Friday, August 04, 2006

So. MD - Retailing for Votes?

Apparently the claims that candidates aren't paying attention to the Southern Maryland exurban communities have been heard.
With about 6 percent of the state's 3 million voters, Southern Maryland is dwarfed by Montgomery and Prince George's counties. But Democrats and Republicans see the far-flung exurban communities in the state's fastest-growing region as fertile territory -- in part because voters there have a knack for crossing party lines.

In 2002, mobilization of rural voters helped propel Ehrlich to a victory that made him the state's first Republican governor in more than three decades. He carried all three Southern Maryland counties by wide margins: 27 percentage points in St. Mary's, 24 in Calvert and 13 in Charles.

President Bush won St. Mary's by the same margin in 2004, but he carried Calvert by a slimmer margin, 18 points, and lost Charles to Sen. John F. Kerry (D) by a percentage point. The numbers of registered Republicans and Democrats are about even in Calvert and St. Mary's; in Charles, the most populous of the three counties, Democrats outnumber Republicans by 49 to 34 percent.

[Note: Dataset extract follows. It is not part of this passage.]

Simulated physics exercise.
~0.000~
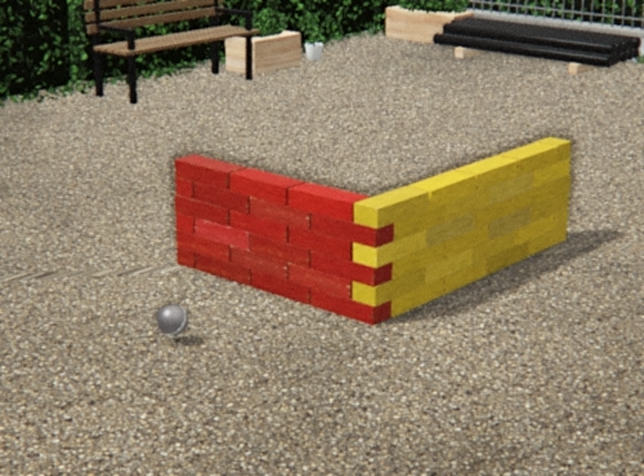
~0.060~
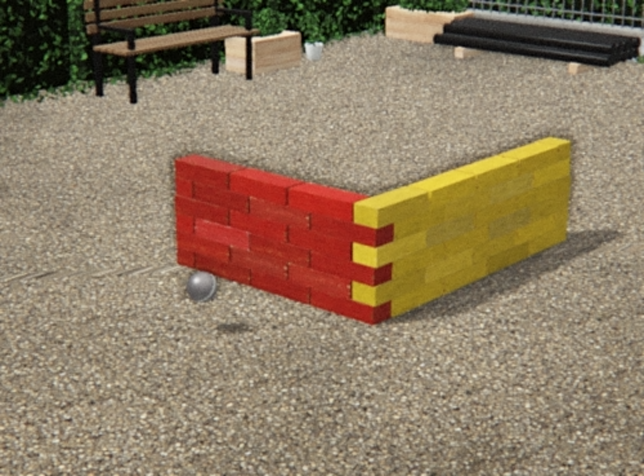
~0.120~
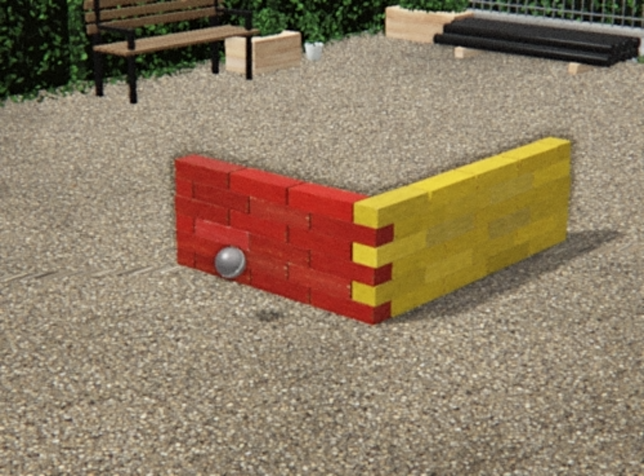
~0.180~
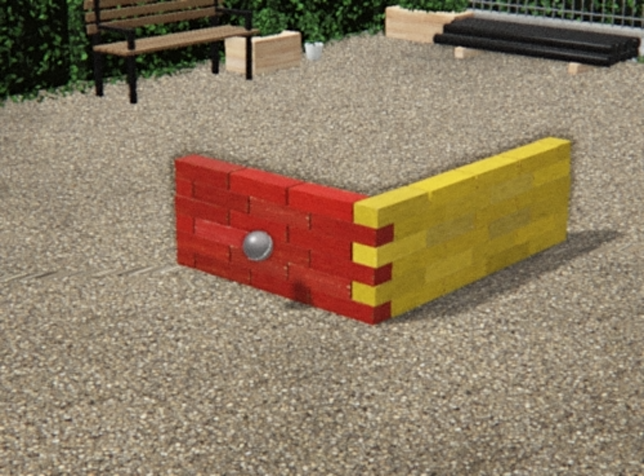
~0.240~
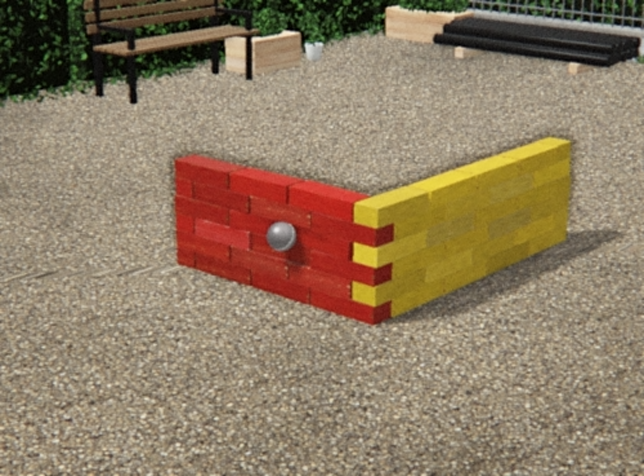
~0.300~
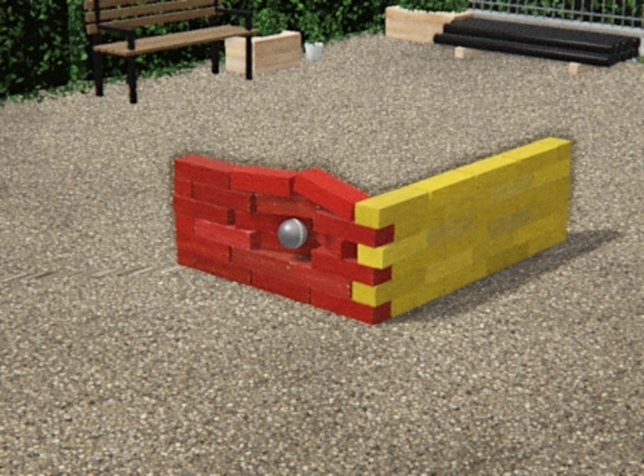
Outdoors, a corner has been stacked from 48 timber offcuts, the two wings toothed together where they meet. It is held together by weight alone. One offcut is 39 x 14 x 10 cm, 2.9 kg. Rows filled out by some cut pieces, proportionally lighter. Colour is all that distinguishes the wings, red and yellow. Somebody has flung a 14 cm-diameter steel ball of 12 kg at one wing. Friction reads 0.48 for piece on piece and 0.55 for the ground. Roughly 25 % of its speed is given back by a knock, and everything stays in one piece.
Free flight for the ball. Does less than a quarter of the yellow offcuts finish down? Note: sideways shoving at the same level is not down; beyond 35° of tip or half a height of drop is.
Yes, less than a quarter do.
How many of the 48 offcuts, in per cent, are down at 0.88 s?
At that instant, 10 percent.
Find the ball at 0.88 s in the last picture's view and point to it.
Roughly at (348, 262).
Around 0.46 s, ball still moving; none of the 27 yellow offcuts down (1 of 48 in all colours); top yellow offcut unmoved; top red offcut tipped 3°.
Around 0.88 s, ball still moving; none of the 27 yellow offcuts down (6 of 48 in all colours); top yellow offcut tipped 8°; top red offcut tipped 20°, 32 mm lower.
Around 1.38 s, ball still moving; none of the 27 yellow offcuts down (8 of 48 in all colours); top yellow offcut tipped 6°; top red offcut tipped 34°, 27 cm lower.
Finally (2.2 s), ball rolling away; none of the 27 yellow offcuts down (8 of 48 in all colours); top yellow offcut displaced 6 cm; top red offcut tipped 43°, 35 cm lower. That is 0 per cent. Seen by the last camera, middles, top yellow offcut near (381, 204), top red offcut near (371, 256).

Still, many Southern Maryland Democrats tend to be fiscally conservative and socially moderate. In a state where Democrats hold a two-to-one advantage over Republicans, Ehrlich needs cross-over support to win reelection, so these are voters worth wooing.
The governor's race is going to come down to the electorate in these exurban communities south of Washington and in the blue-collar, traditionally union-Democratic suburbs in Baltimore and Anne Arundel County. The conservative Democrats just outside the eastern rim of Baltimore's Beltway crossed party lines four years ago but O'Malley is making Ehrlich fight to keep them in his column.

Southern Maryland is an interesting case and, I'll be honest, one that I overlooked. The fact that Kerry made the three southern Maryland counties slightly more competitive and winning in Charles, shows that Ehrlich will have to spend just about as much time along the southern shore of the Cheasapeake as he will in the Baltimore suburbs that he considers his base. This opens the door for O'Malley to pay minimal interest to the generally small population in southern Maryland and focus more closely on running up huge margins in the Big Three and breaking even in the Baltimore media market. But, since southern Maryland is part of the expensive DC media market, I would expect to see Anthony Brown making a few more visits to the region.

Like Virginia's governor's race from last year, it is growing more evident that Maryland's will come down to the growing influence of conservative moderates who don't believe in strict partisan identification.

This story also comes on the heals of a Washingtonian article of the growing popularity of the Eastern Shore (link unavailable). The article, in essence, referred to the Eastern Shore as a region that is becoming to Washington what Long Island is to New York. Seeing as most of my family lives on Long Island, I can only hope the Eastern Shore keeps the hair salons and nail shops to a minimum.

Crossposted at Outside the Beltway

1 Comments:

Anonymous Anonymous said...

I like your analysis. From what I have been hearing, the Shore has become more and more the local Long Island - for New Yorkers. A lot of New York money on the shore.

For us Dems, if the residents are long term, that could make the region more purple politically. Less than one-eighth of the state's population lives on the Shore; its Congressional District includes substantial sections of AA, Harford and I think Baltimore Counties as well.

Re: Southern MD, Charles is the largest of the counties, the bluest and, increasingly, the "Blackest." The arson attacks a year ago or so down there reflected a white racist's resistance to a newly affluent Black community there. But the whole region - Calvert, St. Mary's and Charles - has about 1/3 of the population of Montgomery County at least to date.